Only Armed Struggle for Communism Can End Sexism in Afghanistan

July 10—Hundreds of women organized and armed themselves and marched in the streets of northern and central Afghanistan. They are determined to resist the Taliban religious fascists, who are gaining ground as US imperialism withdraws in defeat from its 20-year war and occupation.

In Taliban-controlled areas, women are forced at gunpoint to cover themselves with the restrictive burqa. The Taliban kicks women out of jobs and public life.

“I don’t want the country under the control of people who treat women the way they do,” said a young woman journalist. “We took up the guns to show if we have to fight, we will.”

“Many more [of us] were ready to go to the battlefields,” declared another marcher.

The fight against traditional sexist oppression and gender segregation advanced in Afghanistan in the 20th century through the 1970s.

But these gains quickly disappeared amidst the Soviet occupation, the coups and the civil wars from 1979-1996. The low point was under Taliban rule (1996-2001).

But things didn’t get much better during the US occupation.
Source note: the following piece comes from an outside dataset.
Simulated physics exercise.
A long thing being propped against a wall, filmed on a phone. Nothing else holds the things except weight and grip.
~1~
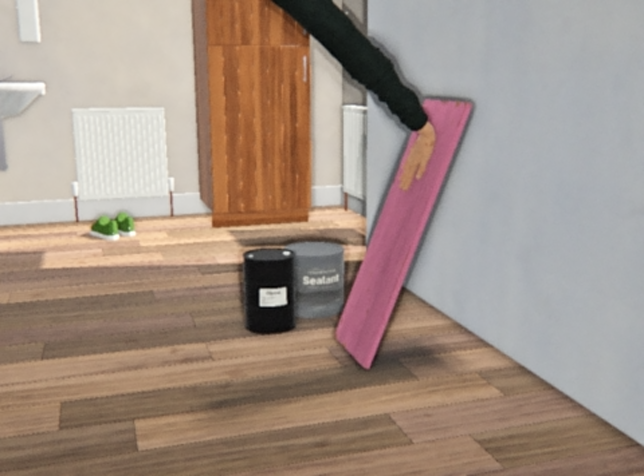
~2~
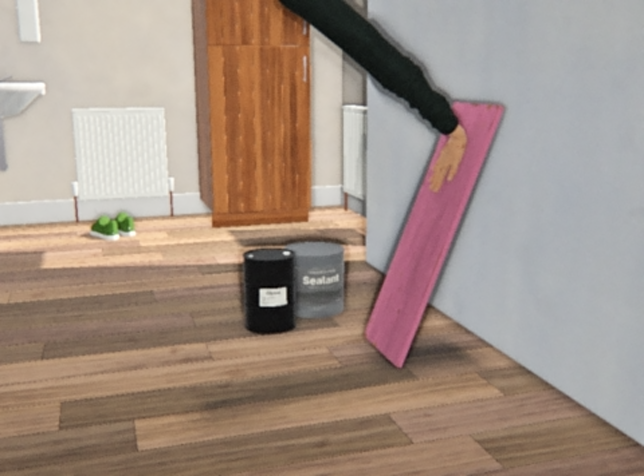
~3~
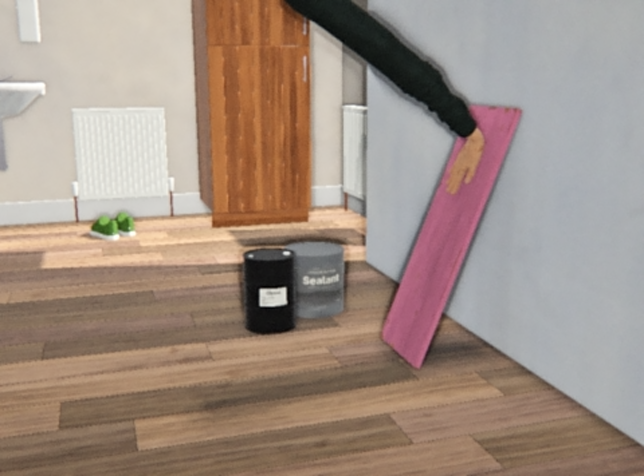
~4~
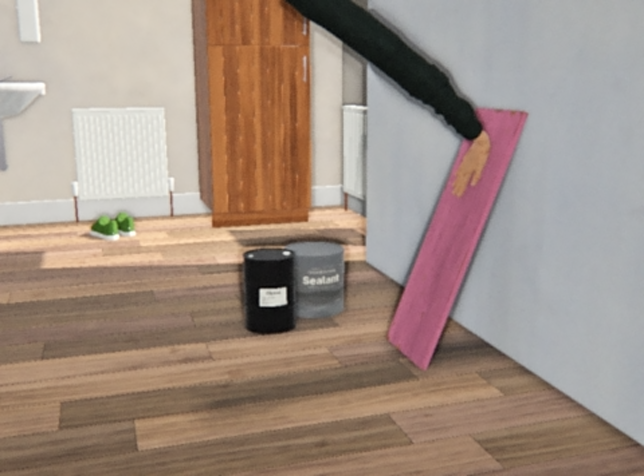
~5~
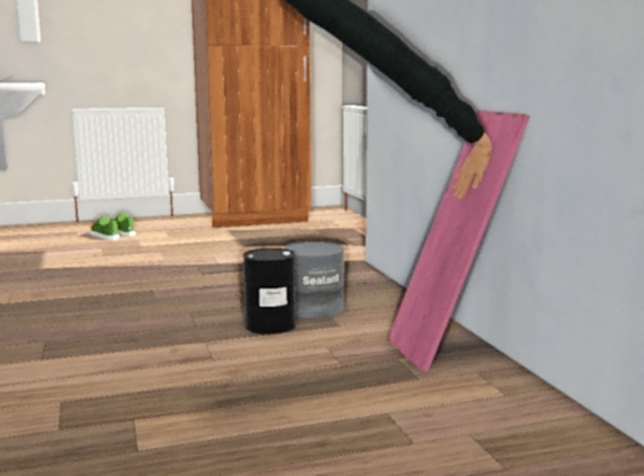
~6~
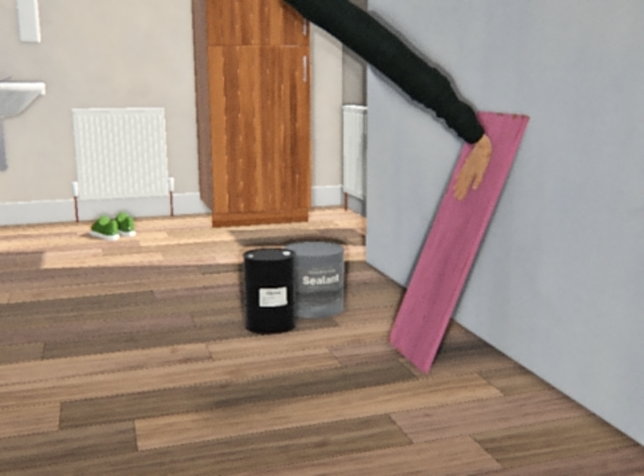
Pink board moving right in a dark-sleeved person's hand, then resting tilted against a grey wall with the hand still on it.
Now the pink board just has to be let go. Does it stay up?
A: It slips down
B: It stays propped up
Answer: B.
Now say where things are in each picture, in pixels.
In the first picture, on its way; pink board (398, 229); grey pail (314, 279).
In the second picture, on its way; pink board (429, 230); grey pail (314, 279).
In the third picture, on its way; pink board (446, 232); grey pail (314, 279).
In the fourth picture, on its way; pink board (452, 234); grey pail (314, 279).
In the fifth picture, propped up under the hand; pink board (454, 236); grey pail (314, 279).
In the sixth picture, propped up under the hand; pink board (454, 237); grey pail (314, 279).
Then, 0.40 s later than the last frame, all is still.
Then, 0.90 s later than the last frame, pink board resting near (454, 238).
When it is over, all 3 as before. End places, in pixels of the last picture, pink board near (454, 238). The board remains leaning.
If Chinese and Pakistani capitalists move into the current vacuum – extending the “Belt and Road Initiative” – the masses of Afghan women and men are unlikely to benefit, either.

Neither the US government nor its Afghan puppet politicians dared to organize women to fight, even as they lost to the Taliban on the battlefield.

Now that armed women are organizing themselves, will their fight be for “democratic rights”? Or will they see that capitalism (whether secular or religious) is the material basis of sexism? Can we find ways to convince some that their armed struggle must be for communist revolution?